The city's health department released a report that showed overall obesity rates among kindergartners through eighth-graders -- children ages 5 through 14 -- decreased 5.5%, from 21.9% in 2006-07 to 20.7% in 2010-11. The sharpest decline was seen among kindergartners, with close to a 10% drop to 18.2% in 2010-11, from 20.2% in 2006-07.

The greatest decreases in obesity prevalence were observed among white children (a 12.5% drop) and Asian/Pacific Islander children (a 7.6% drop). Among black children the drop was 1.9% and among Latino children 3.4%.

In addition to crowing about "this statistically significant change" Bloomberg released new rules for vending machines in city buildings, requiring snacks to have fewer than 200 calories and 7 grams of fat.

In their statement, city officials outlined the reasons that may have contributed to the turnaround in obesity rates among schoolchildren:

The city put salad bars in targeted schools and the Department of Education has been providing healthier foods that appeal to kids, eliminated deep-fried food, and made water more accessible by adding more than 200 water jets to school cafeterias.

The city's schools have shifted from serving whole milk to low-fat milk, saving students 4.5 billion extra calories in 2008.

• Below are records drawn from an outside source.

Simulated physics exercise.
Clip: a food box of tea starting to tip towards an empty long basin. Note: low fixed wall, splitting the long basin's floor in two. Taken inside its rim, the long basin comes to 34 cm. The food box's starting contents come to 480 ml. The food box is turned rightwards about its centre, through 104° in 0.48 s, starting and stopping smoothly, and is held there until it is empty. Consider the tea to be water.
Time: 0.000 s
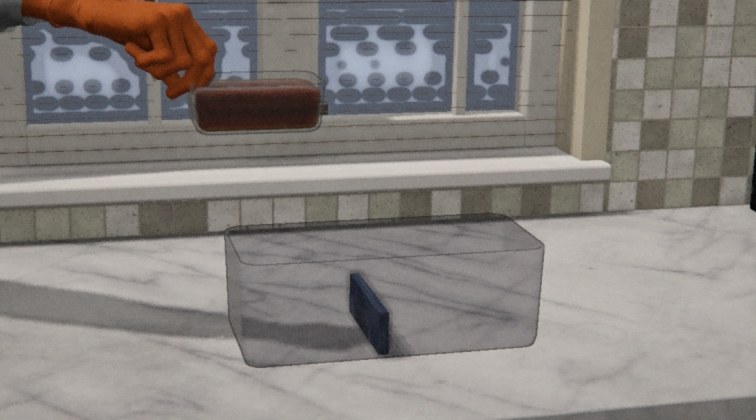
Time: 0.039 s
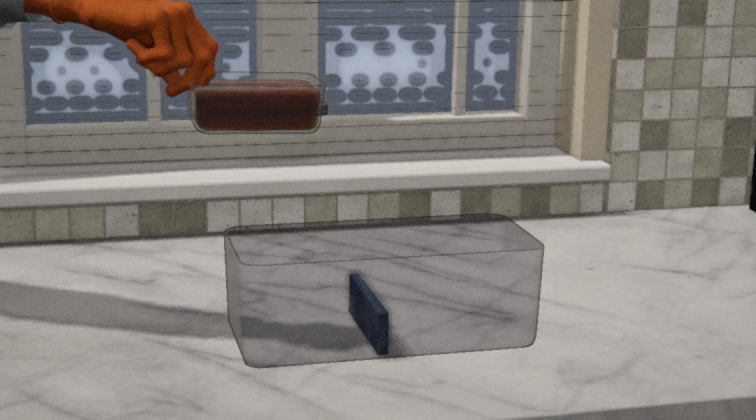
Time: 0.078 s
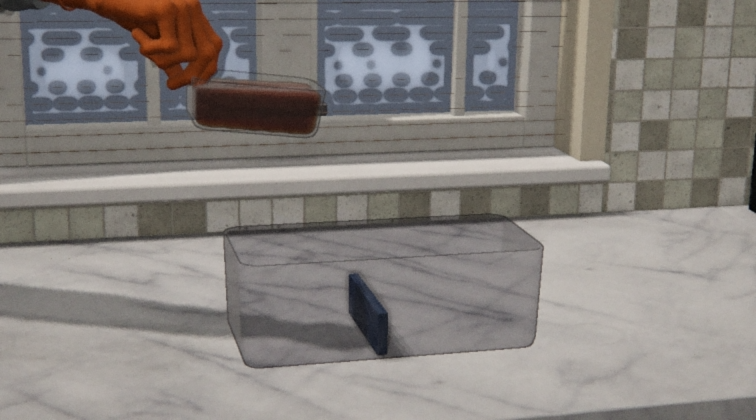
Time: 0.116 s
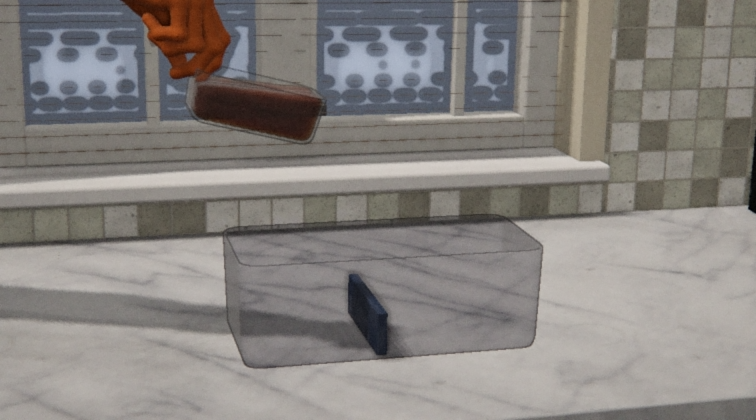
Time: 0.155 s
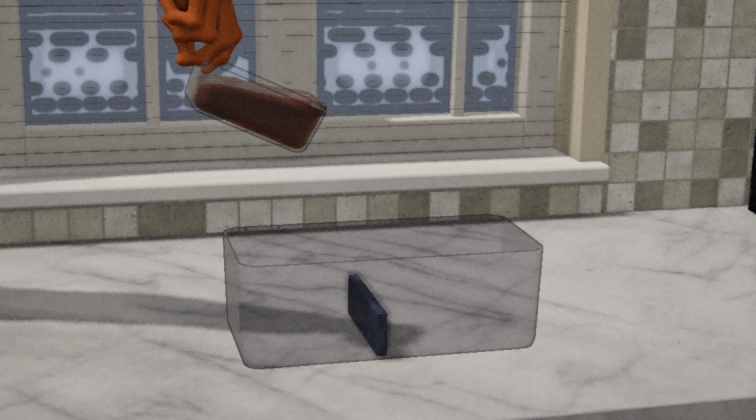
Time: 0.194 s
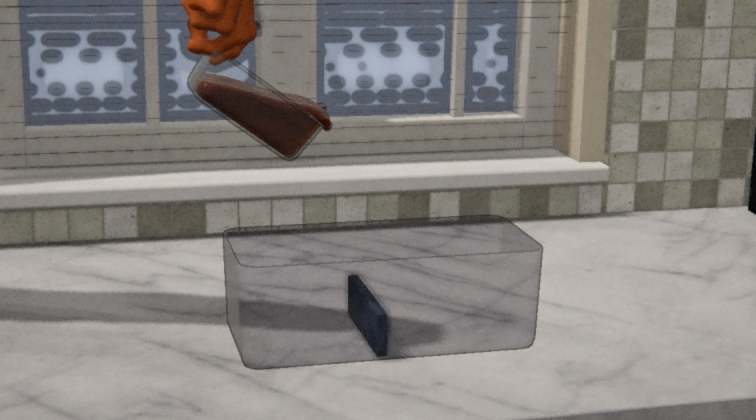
An orange-gloved hand tips a clear box of reddish-brown liquid rightwards above a long empty basin.
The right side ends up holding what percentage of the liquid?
About 44 in every hundred parts.
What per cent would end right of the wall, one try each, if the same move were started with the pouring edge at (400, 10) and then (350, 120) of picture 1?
The first try gives 80 percent and the second 75 percent.
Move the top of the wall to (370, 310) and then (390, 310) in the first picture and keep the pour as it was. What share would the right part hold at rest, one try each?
Respectively 50 and 15 %.
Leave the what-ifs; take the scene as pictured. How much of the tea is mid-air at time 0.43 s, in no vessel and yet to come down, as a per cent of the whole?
It comes to roughly 46 per cent.
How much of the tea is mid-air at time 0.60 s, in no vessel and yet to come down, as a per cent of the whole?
4 in a hundred, give or take.
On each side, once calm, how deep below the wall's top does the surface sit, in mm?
Left about 38 mm, right about 42 mm.
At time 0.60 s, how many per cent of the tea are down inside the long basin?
94 per cent or thereabouts.
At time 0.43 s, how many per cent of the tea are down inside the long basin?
Near 48 in a hundred.
By 0.43 s the tilt is 101° and 7 per cent is still to pour, 25 is left of the wall and 22 right of it.
By 0.60 s the tilt is 104° and 1 per cent is still to pour, 51 is left of the wall and 44 right of it.
By 0.78 s the tilt is 104° and 0 per cent is still to pour, 55 is left of the wall and 43 right of it.
By 0.98 s the tilt is 104° and 0 per cent is still to pour, 55 is left of the wall and 44 right of it.
At rest 55 per cent lies left of the wall, 44 right of it and 1 outside.
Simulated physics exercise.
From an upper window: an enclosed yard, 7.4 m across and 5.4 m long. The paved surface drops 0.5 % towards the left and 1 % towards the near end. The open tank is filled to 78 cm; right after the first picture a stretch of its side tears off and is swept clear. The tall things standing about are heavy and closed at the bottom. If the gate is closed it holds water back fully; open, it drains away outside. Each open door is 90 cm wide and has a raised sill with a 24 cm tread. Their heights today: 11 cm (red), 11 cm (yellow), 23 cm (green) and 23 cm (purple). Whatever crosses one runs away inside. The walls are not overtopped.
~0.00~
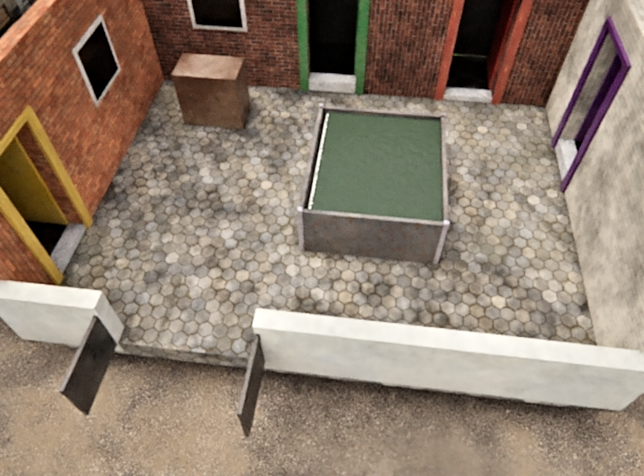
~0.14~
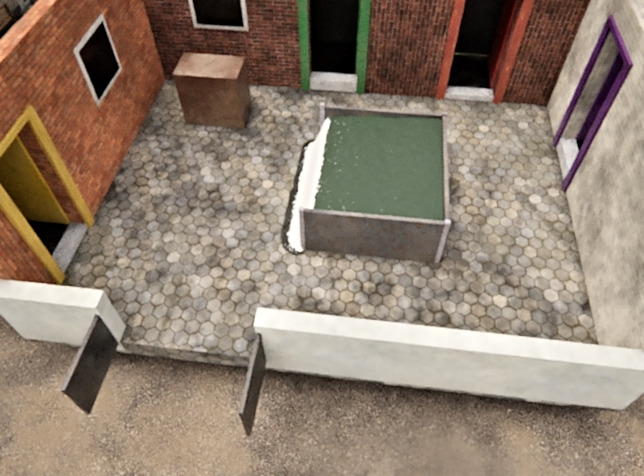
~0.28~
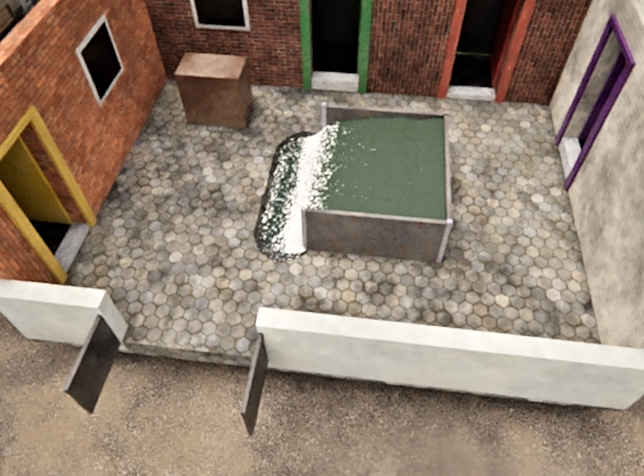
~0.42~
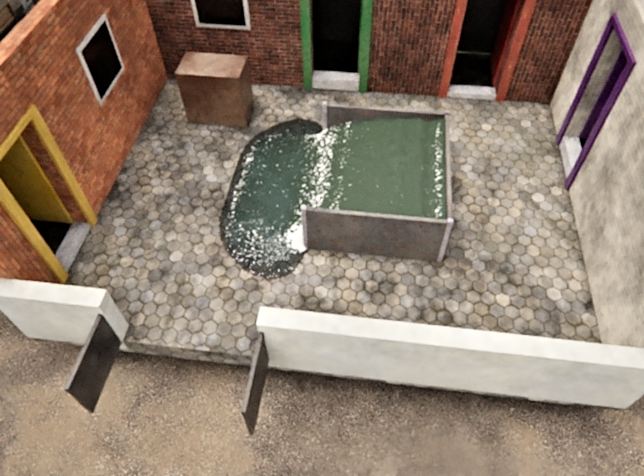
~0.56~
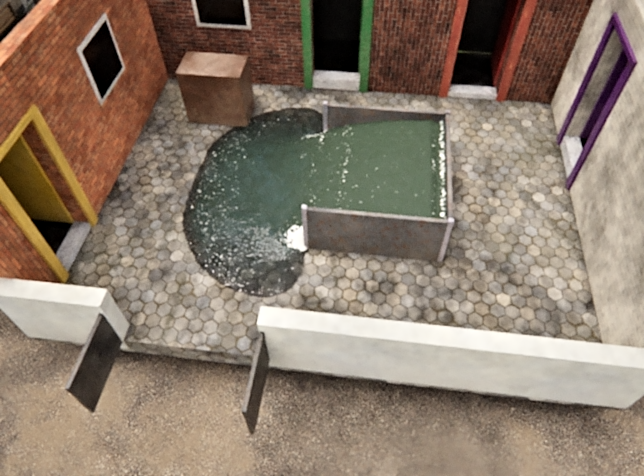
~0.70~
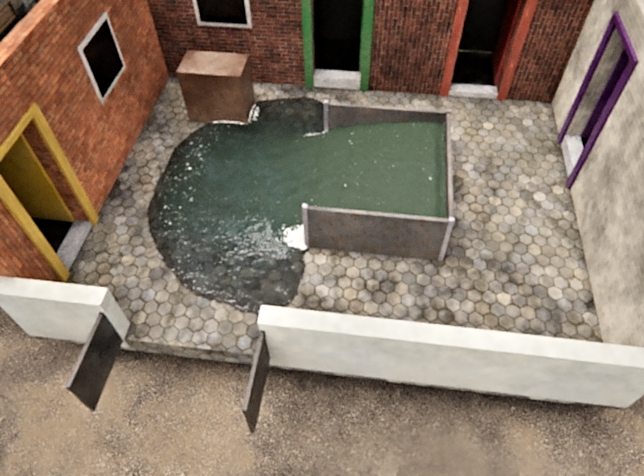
The footage shows an enclosed paved yard where the left side of an open tank gives way and water pours out, spreading across the paving in a widening rounded pool towards the left and the near wall.
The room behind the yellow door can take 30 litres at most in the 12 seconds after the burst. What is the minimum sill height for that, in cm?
About 26 cm.
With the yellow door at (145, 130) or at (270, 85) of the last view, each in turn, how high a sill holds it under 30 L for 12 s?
Roughly 31 and 14.5 cm.
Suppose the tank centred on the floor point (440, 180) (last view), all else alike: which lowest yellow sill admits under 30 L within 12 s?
Some 21 cm.
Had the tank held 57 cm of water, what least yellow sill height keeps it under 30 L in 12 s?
Some 19 cm.
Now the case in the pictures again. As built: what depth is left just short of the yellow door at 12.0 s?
Some 6.5 cm.
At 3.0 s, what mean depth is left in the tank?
About 14 cm.
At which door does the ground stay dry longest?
The purple one.
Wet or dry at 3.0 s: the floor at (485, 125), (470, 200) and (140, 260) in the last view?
In turn: Not reached, still dry, under water.
After 1.4 s water covers 40 % of the floor, deepest (45 cm) near (121, 173); 23 cm at the yellow door, 9 litres in over its 11 cm sill.
After 3.0 s water covers 50 % of the floor, deepest (38 cm) near (48, 313); 28 cm at the yellow door, 148 litres in over its 11 cm sill.
After 12.0 s water covers 95 % of the floor, deepest (14 cm) near (349, 348); 7 cm at the yellow door, 287 litres in over its 11 cm sill.
At the yellow door as built, the water arrived by 1.1 s and peaked near 30 cm at 2.2 s.
Run again over the same 12 s with other heights there, 51 litres in over 23.5 cm, 6 litres over 31.5 cm. The limit of 30 litres is kept from about 26 cm up.
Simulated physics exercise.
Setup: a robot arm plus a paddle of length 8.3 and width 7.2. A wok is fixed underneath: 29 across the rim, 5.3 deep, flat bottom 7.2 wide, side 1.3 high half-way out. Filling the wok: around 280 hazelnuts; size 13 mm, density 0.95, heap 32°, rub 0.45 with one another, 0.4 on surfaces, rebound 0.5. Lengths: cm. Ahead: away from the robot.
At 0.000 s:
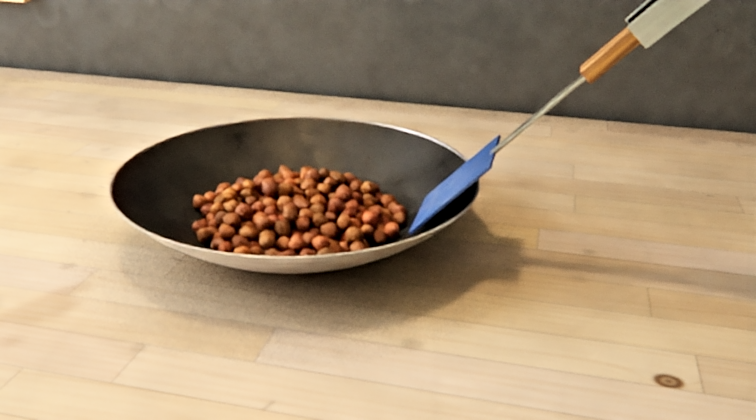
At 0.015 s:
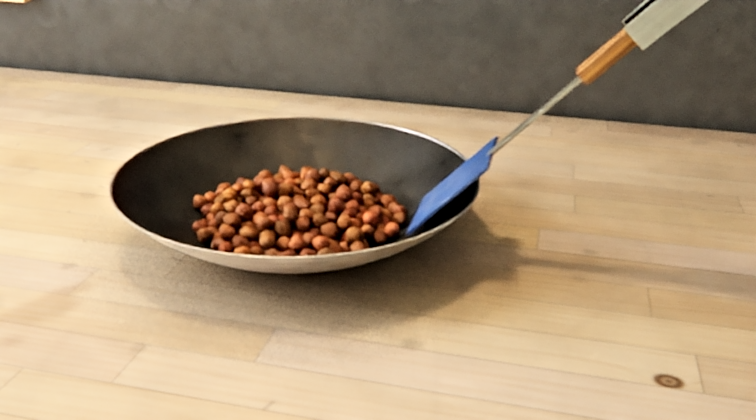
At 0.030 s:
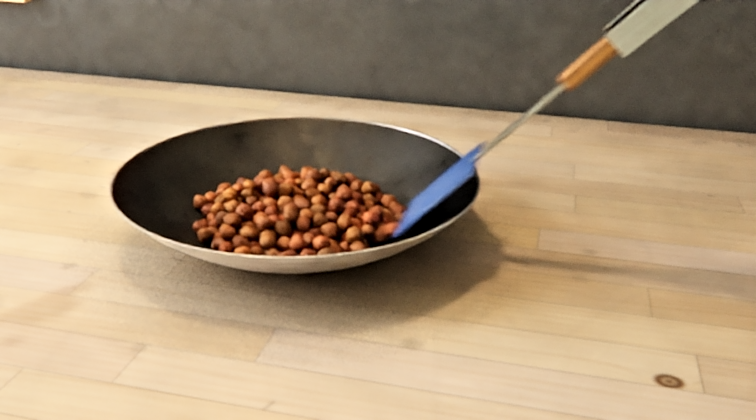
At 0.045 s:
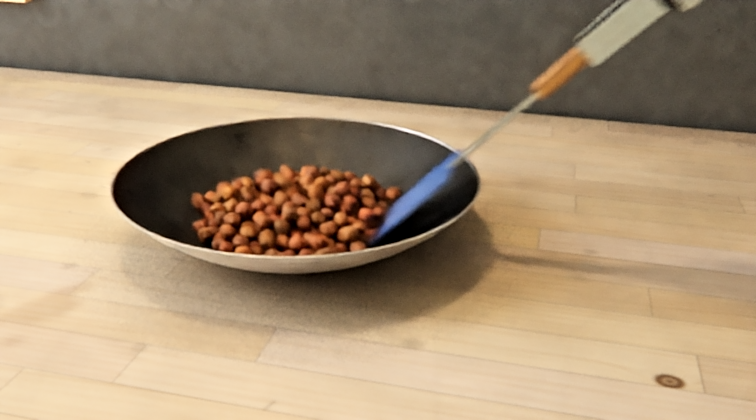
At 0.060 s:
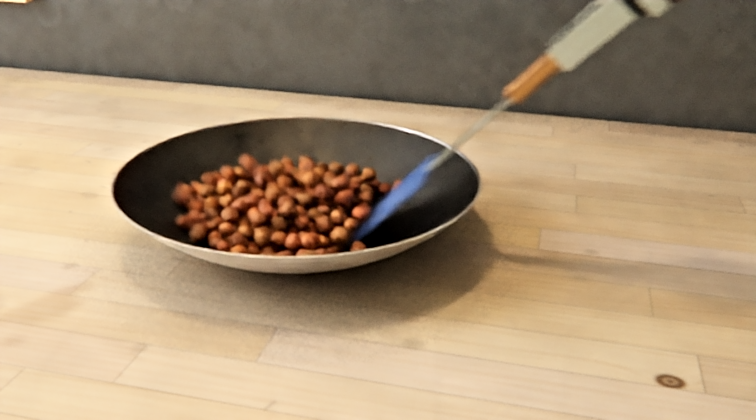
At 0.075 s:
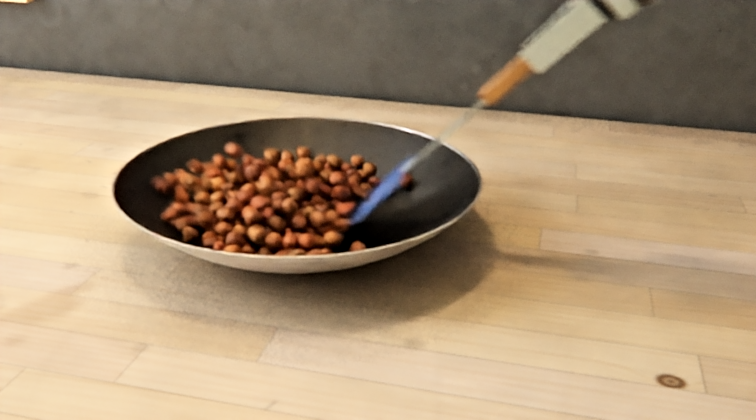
A robot arm holding a blue paddle rests at the right side of a dark wok of brown hazelnuts on a wooden surface, barely moving at first. The paddle then sweeps left and down into the wok, pushing the nuts leftward. The pile spreads toward the left side, baring the wok's right side.
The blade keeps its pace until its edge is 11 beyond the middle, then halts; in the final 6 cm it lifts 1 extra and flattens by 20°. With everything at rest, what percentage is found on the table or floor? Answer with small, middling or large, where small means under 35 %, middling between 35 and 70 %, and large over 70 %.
It is middling.
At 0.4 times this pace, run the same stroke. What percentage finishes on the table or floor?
15 %.
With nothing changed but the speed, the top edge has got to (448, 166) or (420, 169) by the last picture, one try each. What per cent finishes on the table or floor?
Near 25 per cent in the first try and near 40 per cent in the second.
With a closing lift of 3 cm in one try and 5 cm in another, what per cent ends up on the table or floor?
Roughly 45 % and then 40 %.
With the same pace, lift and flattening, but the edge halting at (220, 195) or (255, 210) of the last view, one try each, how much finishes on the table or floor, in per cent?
Respectively about 15 and 5 percent end on the table or floor.
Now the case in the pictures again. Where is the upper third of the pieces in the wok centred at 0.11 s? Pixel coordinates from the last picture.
Roughly pixel (236, 177).
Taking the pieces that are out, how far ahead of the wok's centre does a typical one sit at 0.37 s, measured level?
About 24 cm.
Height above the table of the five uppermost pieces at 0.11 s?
Around 7 cm above the table.
By 0.11 s, sloping 47°, highest piece 8 above the table; 279 in the wok.
By 0.15 s, sloping 43°, highest piece 8 above the table; 275 in the wok, 4 on the blade or in flight.
By 0.37 s, sloping 27°, highest piece 9 above the table; 149 in the wok, 95 on the table or floor, 35 on the blade or in flight.
By 1.42 s, sloping 27°, highest piece 4 above the table; 149 in the wok, 130 on the table or floor.
Final count, 149 in the wok, 130 on the table or floor. That is 47 % on the table or floor.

Beverage vending is limited to drinks with 10 calories per 8 ounces in elementary schools and 25 calories per 8 ounces in high schools, and snack vending includes a limit of 200 calories per item in addition to other nutritional criteria.

Health Commissioner Thomas Farley was quoted as saying that the fight against obesity was far from over but that city's efforts were finally paying off.

"We believe the many steps we have taken to reverse the obesity epidemic have helped," he said. "While we believe we are on the right track, we have much more work to do to further reduce obesity rates of children and adults."